Sulla scena, con diversi elementi mobili, curata da Andrea Taddei, con i costumi colorati di Dora Argento e col disegno luci di Gaetano La Mela, il tutto orchestrato dal regista Armando Pugliese che, con sapiente maestria, cerca di mantenere sempre alti i ritmi della recitazione, si agitano ben quattordici personaggi ben tratteggiati da una scatenata compagnia di dodici attori guidati dal protagonista, il convincente Angelo Tosto (nei panni di Laccio) ed affiancato poi dalle travolgenti Margherita Mignemi e Olivia Spigarelli (nei panni rispettivamente di Gingiova e Sarzia).

Una scena di gruppo – Foto Dino Stornello

Nel loro continuo agitarsi i quattordici personaggi raccontano in modo surreale il dramma umano della assurdità della vita. Ognuno dei protagonisti, disadattato, diverso, con le proprie fissazioni, mira a raggiungere egoisticamente il proprio obiettivo quotidiano e, con un preciso rituale, passa dal funerale al matrimonio, dal mangiare al viaggiare, sino al morire, nel modo più grottesco possibile, con l’aiuto di un puntuale ed ambiguo Angelo della Morte.

Angelo Tosto in scena- Ph. Dino Stornello

Tutto inizia con la morte di Alfea (interpretata da Elisabetta Alma), madre di Laccio, (reso con estrema abilità da Angelo Tosto) e con quest’ultimo che si ritrova a cercare i parenti, persino in Tibet, per comunicare loro il giorno della data dei funerali. Purtroppo nello stesso giorno del funerali è previsto il matrimonio tra i due rampolli Velvezia (Aurora Cimino) e Poposki (Dario Magnano San Lio) e le famiglie dei consuoceri, con a capo Sarzia (l’irresistibile Olivia Spigarelli) e Gingiova (la travolgente, per mimica e linguaggio, Margherita Mignemi) non vogliono apprendere la notizia del  funerale che li porterebbe a dover spostare la data del matrimonio già organizzato, con ben 400 invitati e 800 polli arrosto che andrebbero buttati. Le due famiglie con il povero inseguitore Laccio ed il prof. Kipernai – vicino di casa – (reso divertente e sfacciato da Agostino Zumbo), viaggeranno così, armati di ombrelli, fino in Tibet, tra buddisti, morti improvvise e incontri con i fissati del jogging, Rosenzweig e Lichtenstein (Emanuele Puglia e Cosimo Coltraro), fino alla festa del matrimonio ed al triste rituale del funerale con il povero e solo Laccio che accompagna la madre Altea. In scena anche il Rasciu di Vincenzo Volo, il Bargonzo e Shahmandrina di Giovanni Rizzuti e Claudio Zappalà nei panni di Samuelov.

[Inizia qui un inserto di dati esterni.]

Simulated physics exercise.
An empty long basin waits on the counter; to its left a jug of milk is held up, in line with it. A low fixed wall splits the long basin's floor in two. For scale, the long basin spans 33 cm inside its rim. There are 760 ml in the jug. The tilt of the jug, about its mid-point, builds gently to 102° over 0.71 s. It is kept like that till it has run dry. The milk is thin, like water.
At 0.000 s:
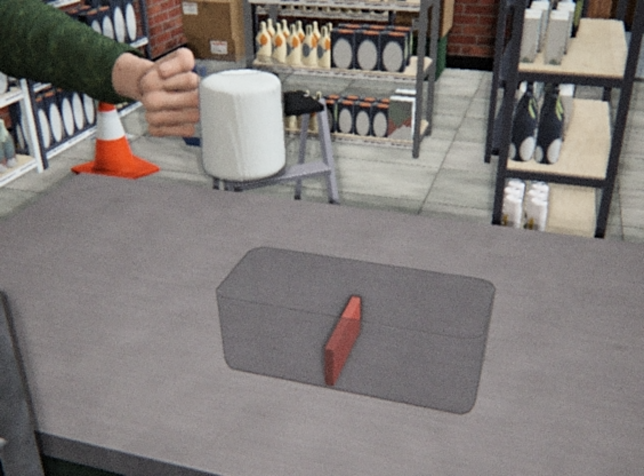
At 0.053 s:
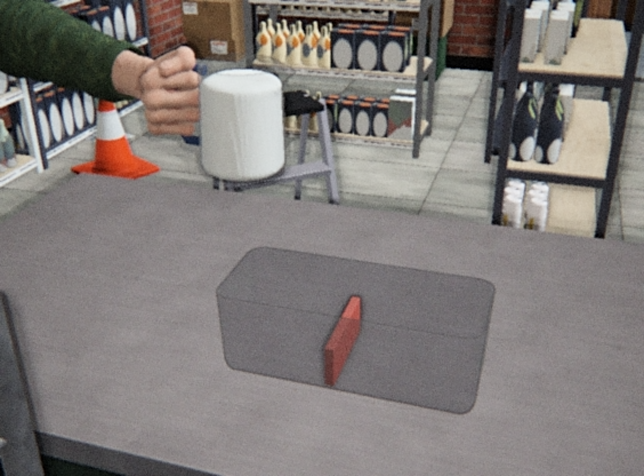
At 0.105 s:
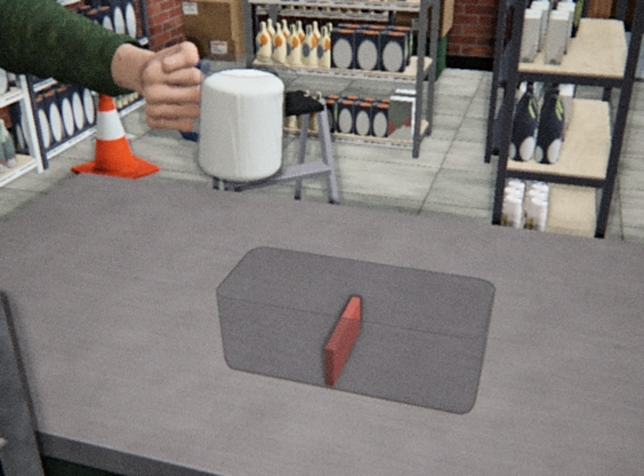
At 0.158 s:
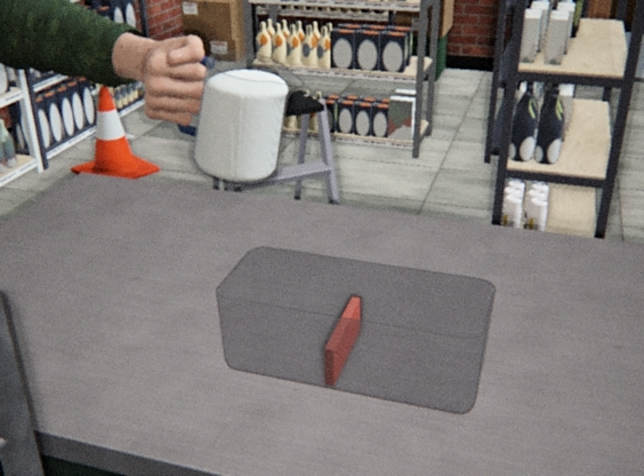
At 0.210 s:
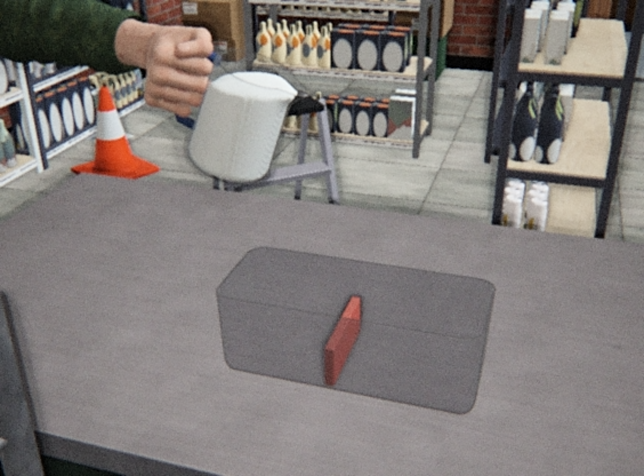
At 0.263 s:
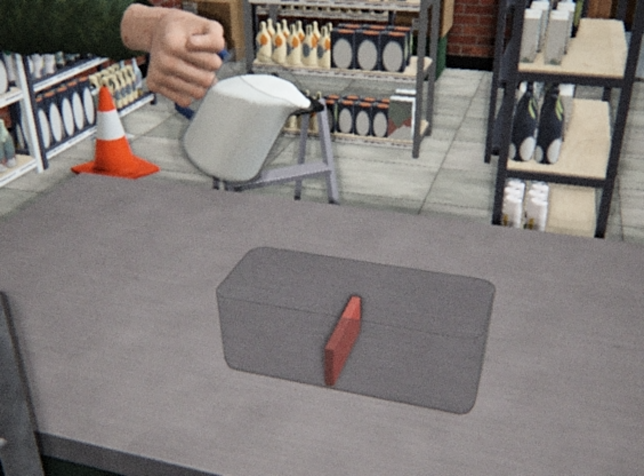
In a shop with stocked shelves, brick walls and an orange-and-white cone, the view looks slightly down across a grey counter from a fixed spot. An empty, see-through long basin with a red upright divider inside sits on the counter, while a hand in a dark green sleeve holds a white-filled jug at upper left. The hand gradually tilts the jug rightward, slowly at first, then further, its contents shifting toward the rim.
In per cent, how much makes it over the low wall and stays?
The far part has some 88 per cent.
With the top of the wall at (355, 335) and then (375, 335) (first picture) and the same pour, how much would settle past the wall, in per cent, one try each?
In turn about 80 and 35 per cent.
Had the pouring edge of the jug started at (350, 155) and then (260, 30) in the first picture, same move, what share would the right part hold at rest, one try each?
First 95, then 60 per cent.
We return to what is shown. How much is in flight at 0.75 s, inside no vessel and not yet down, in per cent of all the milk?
About 30 per cent.
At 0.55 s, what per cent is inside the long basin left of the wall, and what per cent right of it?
Left about 0, right about 6.
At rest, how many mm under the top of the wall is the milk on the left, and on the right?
Left about 54 mm, right about 26 mm.
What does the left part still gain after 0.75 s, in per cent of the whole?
About 9 per cent.
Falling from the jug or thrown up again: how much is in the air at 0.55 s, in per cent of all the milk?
Some 26 per cent.
Then, 0.55 s in, the tilt is 89° and 69 per cent is still to pour, 0 is left of the wall and 6 right of it.
Then, 0.75 s in, the tilt is 102° and 26 per cent is still to pour, 0 is left of the wall and 43 right of it.
Then, 0.97 s in, the tilt is 102° and 8 per cent is still to pour, 2 is left of the wall and 79 right of it.
Then, 1.21 s in, the tilt is 102° and 2 per cent is still to pour, 6 is left of the wall and 88 right of it.
Finally, 9 per cent lies left of the wall, 88 right of it and 3 outside.
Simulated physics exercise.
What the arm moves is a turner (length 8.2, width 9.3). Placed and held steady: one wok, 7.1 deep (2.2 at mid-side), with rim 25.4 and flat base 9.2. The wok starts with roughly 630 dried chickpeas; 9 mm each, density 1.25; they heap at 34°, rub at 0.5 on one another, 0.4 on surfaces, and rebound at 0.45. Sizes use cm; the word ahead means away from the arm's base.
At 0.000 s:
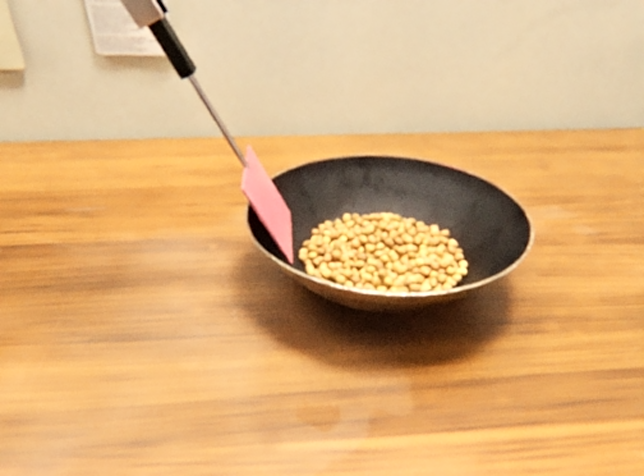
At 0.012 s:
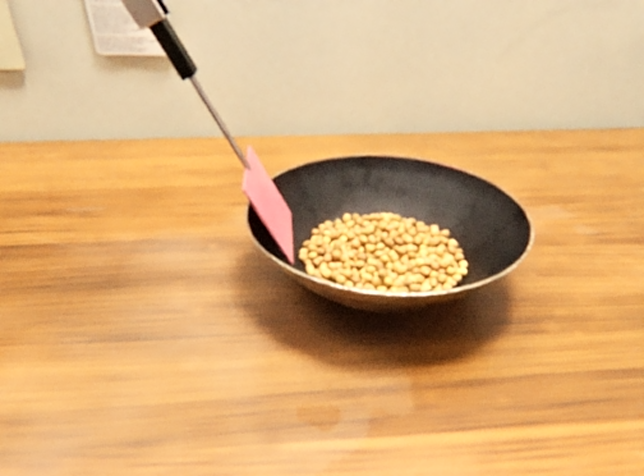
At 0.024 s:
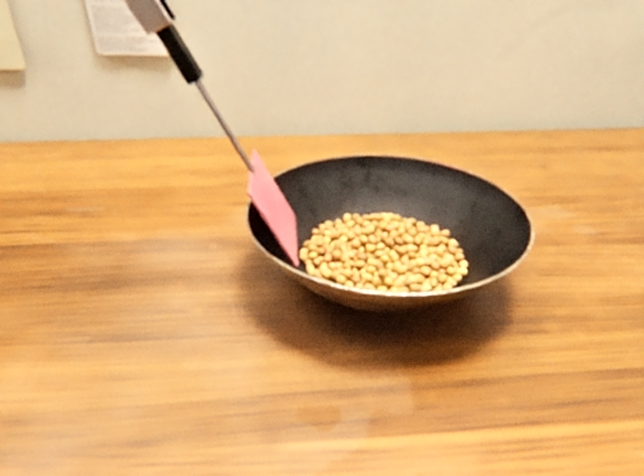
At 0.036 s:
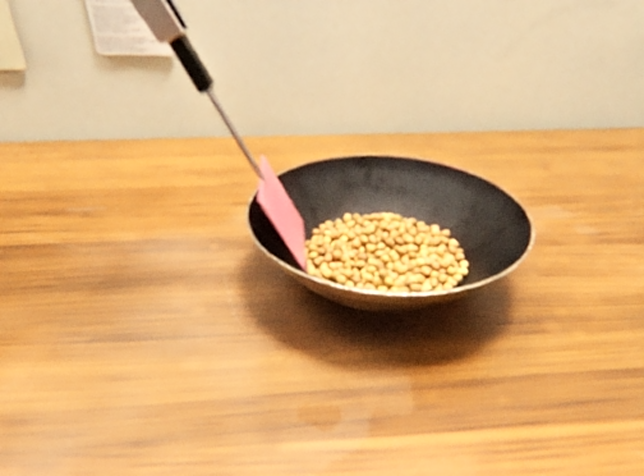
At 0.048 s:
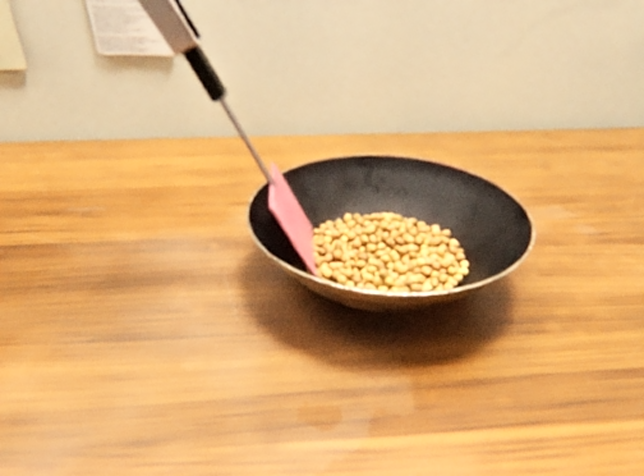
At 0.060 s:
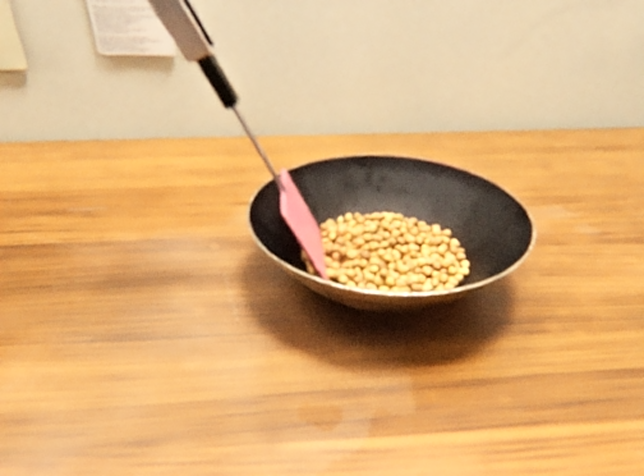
On a wooden tabletop, a pink turner on a metal handle started at the left inside of a dark wok and slid slowly down and right into the edge of the chickpeas, which barely moved.
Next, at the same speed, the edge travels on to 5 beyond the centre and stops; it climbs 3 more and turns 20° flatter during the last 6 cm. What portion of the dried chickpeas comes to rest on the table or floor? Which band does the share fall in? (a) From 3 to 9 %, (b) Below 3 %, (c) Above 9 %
The answer is b.
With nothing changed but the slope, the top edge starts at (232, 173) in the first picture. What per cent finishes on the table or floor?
Roughly 0 percent ends on the table or floor.
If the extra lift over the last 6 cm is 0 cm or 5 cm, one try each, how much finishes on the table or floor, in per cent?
Roughly 0 % and then 0 %.
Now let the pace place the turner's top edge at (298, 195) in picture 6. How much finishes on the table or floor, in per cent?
Roughly 10 per cent.
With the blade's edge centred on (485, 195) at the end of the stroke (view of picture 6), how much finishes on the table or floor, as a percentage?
Some 35 per cent.
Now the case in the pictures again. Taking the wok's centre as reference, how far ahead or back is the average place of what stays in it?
I'd put it at roughly 4.0 cm toward the front.
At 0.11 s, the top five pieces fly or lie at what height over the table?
6 cm.
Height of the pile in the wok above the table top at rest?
About 6.5 centimetres.
By 0.11 s, sloping 64°, highest piece 6 above the table; 631 in the wok.
By 0.16 s, sloping 55°, highest piece 8 above the table; 631 in the wok.
By 0.39 s, sloping 44°, highest piece 7 above the table; 627 in the wok, 2 on the table or floor, 2 on the blade or in flight.
By 1.44 s, sloping 44°, highest piece 7 above the table; 627 in the wok, 4 on the table or floor.
Final count, 627 in the wok, 4 on the table or floor. That is 1 % on the table or floor.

Si assiste quindi ad uno spettacolo complesso, ricco di trovate – a volte surreali – e battute folgoranti che diverte e sorpende il pubblico avvicinandolo all’approccio dell’autore, chiaramente dissacratorio, alla vita e alla morte. L’israeliano Hanoch Levin si incammina sulla strada tracciata da Jarry, Ionesco, Beckett, Pinter con un linguaggio funzionale a quel tipo di gioco teatrale, fatto di ripetizioni ossessive, di esplosioni verbali, di forme retoriche paradossali e di satira feroce delle liturgie della famiglia tradizionale, ebraica, ma non solo, con il rito stereotipato del matrimonio, del funerale, del mangiare, della salute, frutto di una visione nichilista del percorso umano.

Gli applausi finali – Foto Dino Stornello

Alla fine dello spettacolo – in scena al “Brancati” sino a domenica 26 febbraio – applausi convinti del pubblico per l’affiatata compagnia e per una commedia dal testo surreale e grottesco e che con lue trovate regala una serata folle e di notevole divertimento.